As a mental health counselor and PhD in I/O psychology, my clients often come to me because their workplace's management decisions have caused them to lose motivation. Some are even intensely frustrated and angry; they truly want to do well, but they feel these decisions keep them from performing in meaningful and sustainable ways.
Here are 3 myths that employers believe, but are actually killing worker motivation.
Myth #1: Pointing out someone's flaws or inflating their sense of under-performing will motivate them to "step up."
Several research theories on motivation will tell you that this is the worst thing you can do! Check out Self-Determination Theory and Self-Efficacy Theory. Typically, people want to feel like they are learning how to master a skill and can eventually do it well. If they have mastery over a skill, they feel great about being able to perform.
There are situations where companies mete out the idea that some employees have to be listed as underperforming somewhere. Creating an embellished sense of imperfection and failure can be especially daunting to someone who's worked so hard to improve and achieve more in their role. Where they are "underperforming" may also speak to their strengths: You might be punishing them for not having a strength that others naturally have, while simultaneously quashing other strengths they have which could greatly benefit your team.

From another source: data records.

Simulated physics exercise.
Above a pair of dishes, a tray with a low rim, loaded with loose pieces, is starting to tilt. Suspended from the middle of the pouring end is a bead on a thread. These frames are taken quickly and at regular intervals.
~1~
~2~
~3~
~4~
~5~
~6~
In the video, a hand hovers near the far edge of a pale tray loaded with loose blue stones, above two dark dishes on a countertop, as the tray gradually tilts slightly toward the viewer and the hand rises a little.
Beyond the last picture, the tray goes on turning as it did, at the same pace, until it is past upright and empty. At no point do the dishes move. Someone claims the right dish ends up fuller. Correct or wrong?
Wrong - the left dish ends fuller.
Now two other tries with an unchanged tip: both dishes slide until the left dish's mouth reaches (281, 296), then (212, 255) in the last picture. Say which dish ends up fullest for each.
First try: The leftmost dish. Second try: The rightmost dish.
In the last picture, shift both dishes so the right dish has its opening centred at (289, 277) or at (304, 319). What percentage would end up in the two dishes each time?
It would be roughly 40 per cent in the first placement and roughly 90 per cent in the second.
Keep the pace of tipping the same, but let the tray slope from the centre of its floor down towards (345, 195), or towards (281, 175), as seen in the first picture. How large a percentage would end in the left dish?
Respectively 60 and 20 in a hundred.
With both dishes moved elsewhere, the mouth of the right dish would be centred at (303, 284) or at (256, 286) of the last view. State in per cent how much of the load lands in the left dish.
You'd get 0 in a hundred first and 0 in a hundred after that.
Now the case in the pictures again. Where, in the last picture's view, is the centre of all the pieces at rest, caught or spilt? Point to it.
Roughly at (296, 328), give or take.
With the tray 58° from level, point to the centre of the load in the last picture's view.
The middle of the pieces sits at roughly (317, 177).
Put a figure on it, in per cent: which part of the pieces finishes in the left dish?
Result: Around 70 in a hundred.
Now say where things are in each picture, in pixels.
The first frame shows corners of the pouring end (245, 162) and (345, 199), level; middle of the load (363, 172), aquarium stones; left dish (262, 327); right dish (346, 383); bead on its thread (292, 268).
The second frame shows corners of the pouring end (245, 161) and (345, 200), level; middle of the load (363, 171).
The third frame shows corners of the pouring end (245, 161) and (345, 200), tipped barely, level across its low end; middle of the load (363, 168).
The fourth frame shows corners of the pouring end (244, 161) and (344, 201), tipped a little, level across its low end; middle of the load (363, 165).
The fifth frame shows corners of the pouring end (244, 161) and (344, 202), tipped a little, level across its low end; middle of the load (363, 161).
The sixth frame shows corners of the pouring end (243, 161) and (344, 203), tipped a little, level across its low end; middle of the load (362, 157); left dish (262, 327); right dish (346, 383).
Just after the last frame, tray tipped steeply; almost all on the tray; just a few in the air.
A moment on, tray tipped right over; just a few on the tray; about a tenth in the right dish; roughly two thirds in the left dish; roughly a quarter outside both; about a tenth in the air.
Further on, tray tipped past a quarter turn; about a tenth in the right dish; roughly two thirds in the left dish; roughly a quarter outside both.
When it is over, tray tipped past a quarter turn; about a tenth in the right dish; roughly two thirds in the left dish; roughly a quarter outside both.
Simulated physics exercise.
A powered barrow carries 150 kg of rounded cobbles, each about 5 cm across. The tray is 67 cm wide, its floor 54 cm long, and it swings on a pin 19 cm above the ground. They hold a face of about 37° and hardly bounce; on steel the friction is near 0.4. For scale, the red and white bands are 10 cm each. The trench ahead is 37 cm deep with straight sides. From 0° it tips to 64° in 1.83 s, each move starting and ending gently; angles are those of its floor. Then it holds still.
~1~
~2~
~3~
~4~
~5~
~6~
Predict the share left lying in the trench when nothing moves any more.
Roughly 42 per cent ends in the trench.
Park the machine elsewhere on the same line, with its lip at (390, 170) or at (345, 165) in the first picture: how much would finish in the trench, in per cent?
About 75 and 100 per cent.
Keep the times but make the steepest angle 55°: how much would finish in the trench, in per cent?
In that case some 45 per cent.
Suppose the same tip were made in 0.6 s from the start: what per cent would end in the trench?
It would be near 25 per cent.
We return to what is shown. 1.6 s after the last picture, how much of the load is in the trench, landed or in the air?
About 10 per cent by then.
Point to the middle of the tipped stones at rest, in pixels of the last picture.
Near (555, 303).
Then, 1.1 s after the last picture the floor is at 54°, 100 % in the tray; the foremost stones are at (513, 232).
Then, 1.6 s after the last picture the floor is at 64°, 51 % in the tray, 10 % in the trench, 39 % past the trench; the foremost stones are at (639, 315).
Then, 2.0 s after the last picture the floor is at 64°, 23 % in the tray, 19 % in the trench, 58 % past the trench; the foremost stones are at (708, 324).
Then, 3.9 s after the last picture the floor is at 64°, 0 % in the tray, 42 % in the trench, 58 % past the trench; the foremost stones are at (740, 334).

Of course, we do want to help someone improve if they are *actually* under-performing. This is where a strengths-based focus comes in: What can you do well and how can we build on that? How can we constructively help you improve in the underperforming area - do we need to consider environment, time constraints, or personal wellness needs?
Key takeaway: Breaking someone down will not cause them to feel like they have to prove themselves and improve. They will see you as unreasonable and feel as though their hard work goes unrecognized or unappreciated. They will put less effort in because this will give them the message that their effort doesn't matter.
Myth #2: Creating a universal standard for approaching clients will make employees provide better service.
Again, multiple research results show that autonomy is a #1 factor in motivation. As participants in my own research have told me, "Let me do what I know my clients want, and how I know the job needs to get done." Of course, we have to factor in the parameters that management and the company needs the employees to observe, and we have to ensure that the employee is as competent as s/he thinks s/he is.
But the fact remains that people have different strengths which speak to different skills. One client-facing employee may be boisterous and amicable, whereas another may be calm and demure; these are going to attract multiple types of clients because some may prefer the more outgoing one whereas others may prefer the more relaxed one.
A lot of the idea for creating universal standards is so that the bare-minimum employees are held to standards which extra-performing employees can also achieve, and therefore clients get the same service everywhere. However, we can ask - what makes the bare-minimum employees like that? Are they unmotivated? Do they have a lot going on in their personal lives which leaves them too exhausted for work? Are all their needs at home met, so they don't feel the need to be ambitious? We can shift out lens to help them perform well without holding back the employees who really want to do their jobs well, but feel stifled by corporate restraints.
Myth #3: Employees come to work to work. (In other words, employees focus on performing the job and nothing else).
Even if an employee shows up just to make that money, there are other factors in the job which keep them engaged and enthused. Any sane person bristles at the thought of being a cog in the wheel. When this "you come to work to do as you're told" mentality is thrown at employees, they struggle: Why am I being told to do things that hurt or exhaust me? Why am I being spoken to like I don't matter? Why am I being threatened with less wages, punishment, or firing if I can't perform to standards which seem unreasonable?
This is a basic response that any person would have unless their survival is threatened. At that point, they are willing to receive poor treatment in order to eat, have shelter, and remain safe. There is a huge backlash against organizations which treat people poorly because we remember times in history when oppressive governments or systems made it so that we could merely survive, not truly to exist as human beings.
Bottom line: People have needs in the workplace, and fulfilling those needs will help the organization to thrive in return.